Perhaps most concerning for the global crypto ecosystem is the notice’s explicit cross-border provisions. For the first time, Chinese regulators have prohibited domestic entities from issuing virtual currencies overseas, effectively attempting to control the entire supply chain regardless of jurisdiction.

This represents a significant escalation in China’s approach to crypto regulation. Rather than simply prohibiting activities within Chinese borders, the government is now attempting to assert extraterritorial jurisdiction over Chinese entities’ crypto activities globally. This creates a compliance nightmare for international crypto projects that may have Chinese team members, investors, or beneficiaries.

The notice also explicitly prohibits overseas entities from providing virtual currency-related services to Chinese entities in any form. This is an impossible standard to enforce completely, but it sends a clear signal that Chinese regulators will view any cross-border crypto activity involving Chinese parties with extreme suspicion.

Market Impact: Limited Direct Exposure, Significant Sentiment Risk

For experienced investors, the immediate market impact of this notice may be less severe than one might expect. Chinese retail investors have been largely excluded from crypto markets since the 2021 ban, and this new notice is unlikely to trigger significant selling pressure from Chinese holders who have already been forced out.

However, the psychological impact should not be underestimated. The explicit targeting of RWA tokenization—a sector many institutional investors have been closely watching—could create significant headwinds for projects in this space. Tokens positioned as RWA platforms may face particular selling pressure, regardless of their actual exposure to China.

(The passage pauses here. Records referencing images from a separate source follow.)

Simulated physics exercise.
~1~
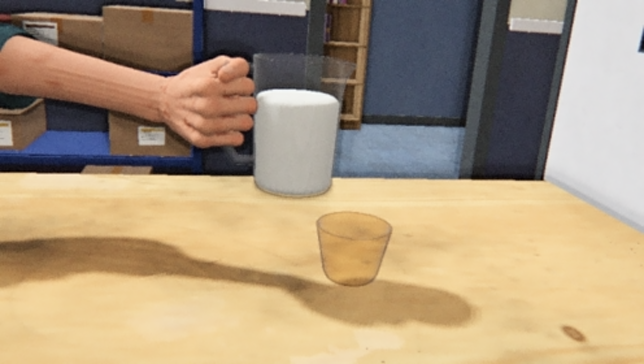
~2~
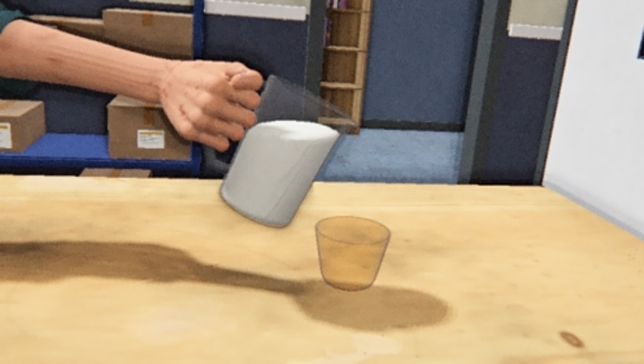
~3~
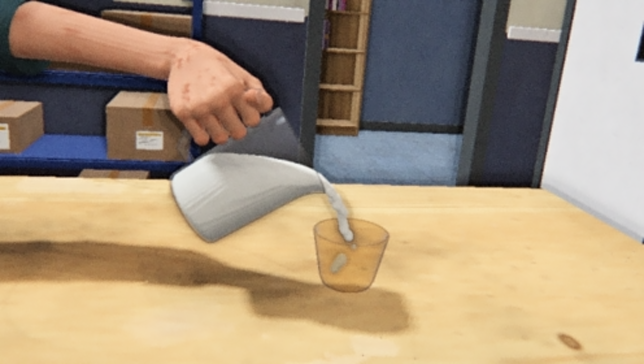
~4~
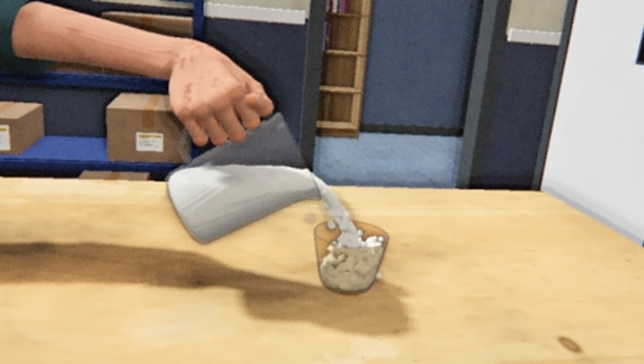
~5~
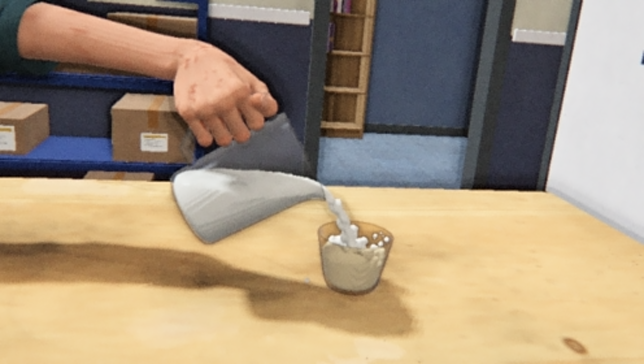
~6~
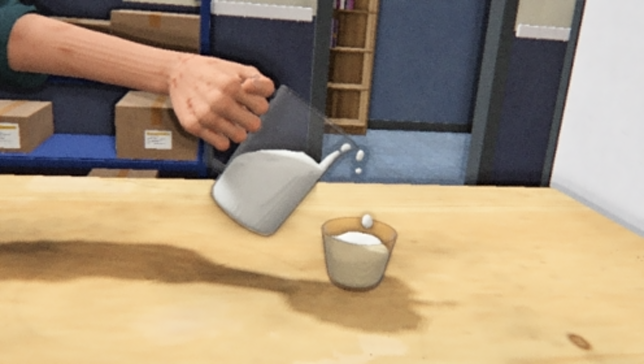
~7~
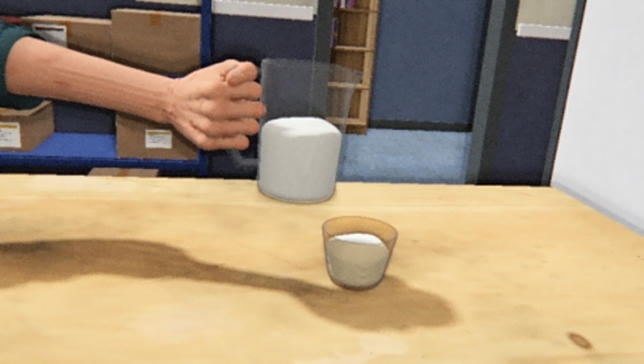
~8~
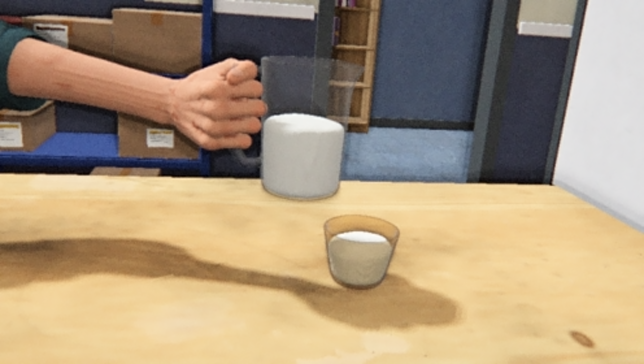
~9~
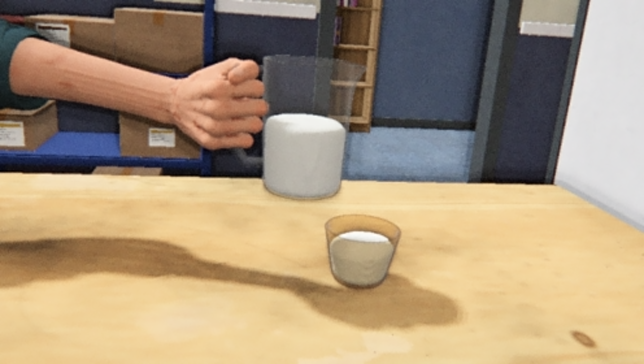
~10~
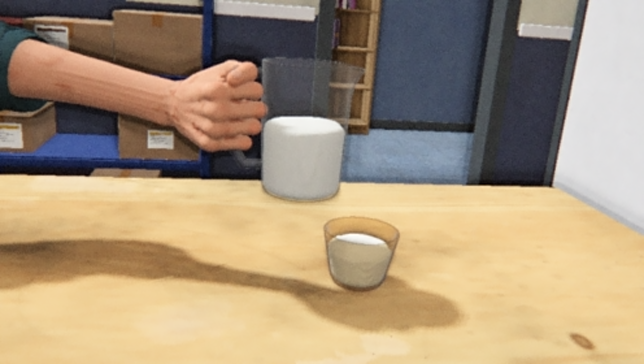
A hand tips a pitcher rightwards, pours milk into a small cup, then levels it.
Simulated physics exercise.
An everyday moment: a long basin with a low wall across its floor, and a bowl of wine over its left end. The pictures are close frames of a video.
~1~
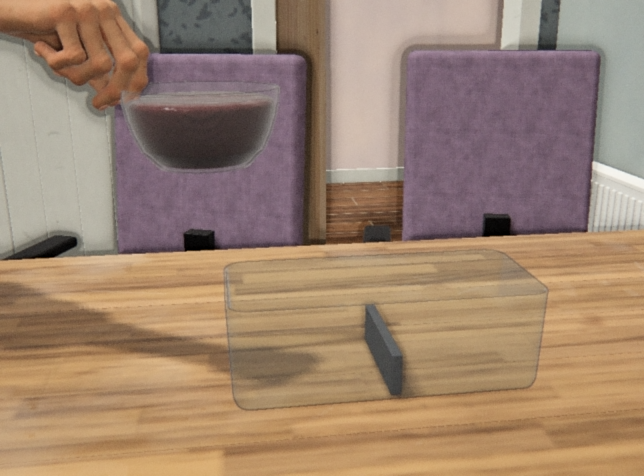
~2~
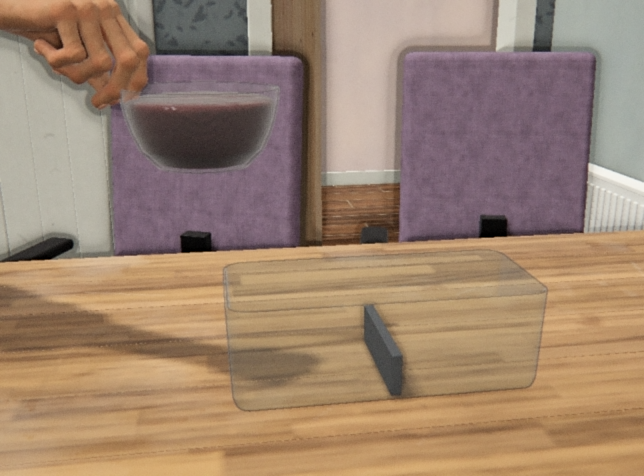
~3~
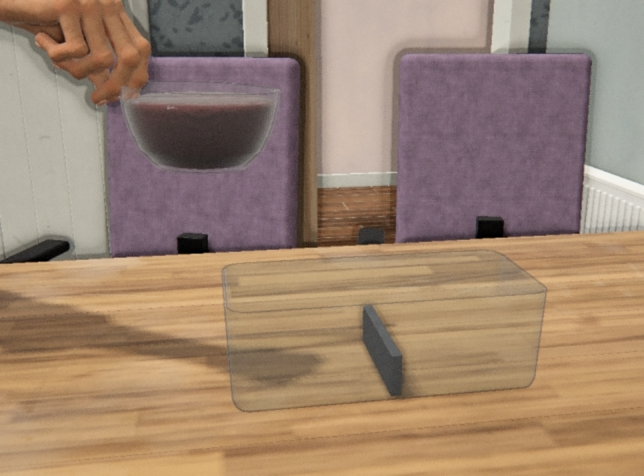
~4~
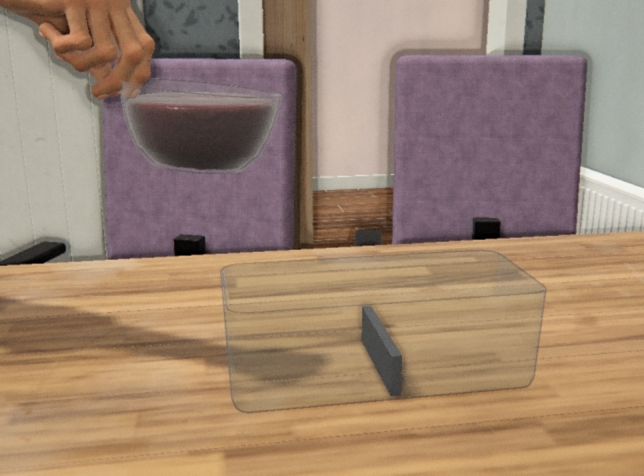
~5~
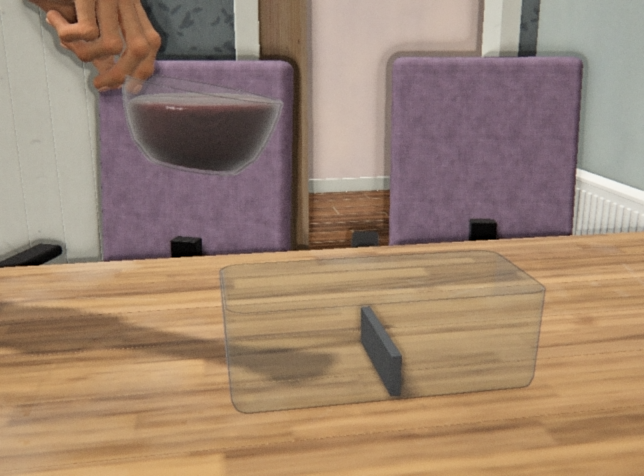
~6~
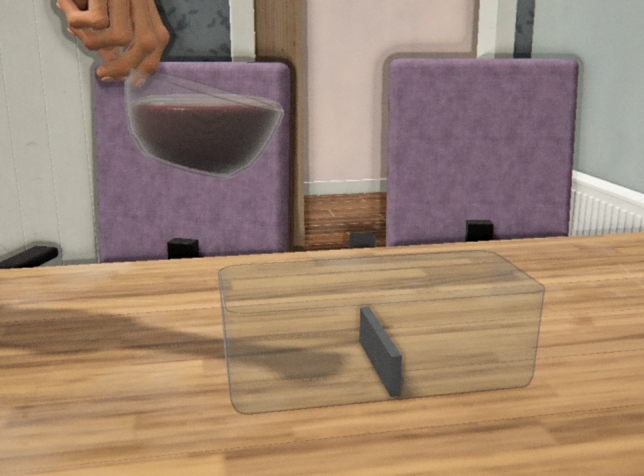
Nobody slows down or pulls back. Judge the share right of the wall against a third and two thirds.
In the end not even a third is right of the wall.
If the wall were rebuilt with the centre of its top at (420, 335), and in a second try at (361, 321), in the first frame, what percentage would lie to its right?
In turn 15 and 35 in a hundred.
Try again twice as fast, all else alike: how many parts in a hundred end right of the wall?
Close to 15 per cent.
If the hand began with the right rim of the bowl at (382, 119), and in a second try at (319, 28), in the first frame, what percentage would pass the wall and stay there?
About 90 and 65 per cent.
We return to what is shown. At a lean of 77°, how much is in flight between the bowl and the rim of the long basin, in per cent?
Some 40 per cent.
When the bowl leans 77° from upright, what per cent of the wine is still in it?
About 30 per cent.
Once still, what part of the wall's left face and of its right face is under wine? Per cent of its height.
Near 70 on the left, 10 on the right.
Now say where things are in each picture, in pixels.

The mining restrictions are also noteworthy. By prohibiting “mining machine” production enterprises from providing services in China, regulators are attempting to eliminate the physical infrastructure supporting certain blockchains. This could have long-term implications for the hash distribution of proof-of-work blockchains, though it’s unclear how effectively this can be enforced given China’s historical dominance in mining hardware manufacturing.

Regulatory Arbitrage Becomes Increasingly Difficult

This notice represents a coordinated effort across multiple Chinese government agencies to create a comprehensive regulatory framework that leaves few gaps. The cross-departmental collaboration mentioned in the document suggests a unified front that will be difficult to circumvent through regulatory arbitrage.

For crypto projects attempting to navigate the Chinese regulatory landscape, the message is unambiguous: there is no acceptable path to compliance for core crypto activities. The only exception mentioned is for “relevant business activities carried out relying on specific financial infrastructure with the consent of the competent business department”—a standard so high as to be practically unreachable for most crypto-native projects.

Opportunities Beyond China’s Borders

While this notice represents a significant setback for crypto adoption in China, it may create opportunities in other jurisdictions. As China doubles down on prohibition, countries with more nuanced regulatory approaches may attract Chinese capital and talent seeking alternatives. This could accelerate crypto adoption in markets like Singapore, Switzerland, and parts of the Middle East that have taken more balanced approaches.

The notice may also provide clarity for regulators in other jurisdictions by clearly delineating what China considers unacceptable. This could help shape more thoughtful regulatory frameworks elsewhere that distinguish between legitimate crypto applications and pure speculation.

For institutional investors, this notice reinforces the importance of geographic diversification in crypto portfolios. Projects with heavy Chinese exposure or significant Chinese user bases should be evaluated with heightened scrutiny, while those with truly global distribution may prove more resilient to regional regulatory shocks.

Conclusion: A Hardening Line in the Sand

China’s latest regulatory notice represents not merely a continuation of existing policy but a significant escalation in the government’s approach to cryptocurrency regulation. By explicitly targeting RWA tokenization and attempting to assert jurisdiction over cross-border activities, Chinese regulators are drawing an increasingly clear line in the sand.

For experienced crypto investors, the implications are clear: China is not just closing its doors to crypto but attempting to influence the entire ecosystem. Projects that fail to account for this reality do so at their peril. While direct market impact may be limited in the short term, the long-term implications for blockchain innovation and the global distribution of crypto talent and capital should not be underestimated.